Jacqueline Keeler, a Native American journalist, author, and an activist who has worked to rid sports of Native American mascots added: “I am gratified the people of Cleveland where I was born and where my Native parents met and fell in love has decided to do the right thing and recognize Native people as more than a grotesque caricature.”

But as The New York Times explained, an old wives’ tale about Chief Wahoo’s origins still persists:

“The Indians team name itself is supposedly derived from Louis Sockalexis, a member of the Penobscot nation in Maine, who played for a different Cleveland team in the National League from 1897-1899.”

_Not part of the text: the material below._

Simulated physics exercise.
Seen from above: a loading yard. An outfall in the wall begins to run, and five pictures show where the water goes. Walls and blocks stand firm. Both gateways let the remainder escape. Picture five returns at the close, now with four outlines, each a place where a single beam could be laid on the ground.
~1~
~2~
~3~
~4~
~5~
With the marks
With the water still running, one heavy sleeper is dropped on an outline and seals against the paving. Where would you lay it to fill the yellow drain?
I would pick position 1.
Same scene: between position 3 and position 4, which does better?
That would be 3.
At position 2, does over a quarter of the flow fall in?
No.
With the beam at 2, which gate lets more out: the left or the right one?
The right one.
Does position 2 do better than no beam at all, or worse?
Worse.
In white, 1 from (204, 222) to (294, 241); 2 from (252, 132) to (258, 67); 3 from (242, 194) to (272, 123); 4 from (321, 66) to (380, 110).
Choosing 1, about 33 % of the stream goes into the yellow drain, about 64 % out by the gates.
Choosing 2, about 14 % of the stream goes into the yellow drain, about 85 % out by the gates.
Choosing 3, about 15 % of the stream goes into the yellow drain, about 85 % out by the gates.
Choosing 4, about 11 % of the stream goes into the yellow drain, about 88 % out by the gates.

The word “supposedly” is doing a lot of heavy lifting there. While Sockalexis is thought to be the first Native American to play professional baseball as a member of an earlier Cleveland baseball team, the idea that the team’s name was a way to honor Sockalexis bears little relation to reality. As Joe Posnanski writes, in 1915 the team’s owner was looking to move on from the name “Cleveland Naps” (in honor of Napoleon Lajoie) and sought out the council of writers from the four major local newspapers, who went with the team’s current name. Sockalexis isn’t mentioned as an inspiration until 1948, but the story is repeated enough in sports media that history was rewritten. Regurgitating this myth, that the team was “honoring” Sockalexis — who reportedly dealt with a near-constant stream of racist taunts from fans and the press, even when he was hitting well over .300 — carries a lot of water for Wahoo’s defenders. As the Times puts it: “Some proponents of the logo say that it, and the team name, actually honors American Indians.”

No, it doesn’t. Your turn, Washington.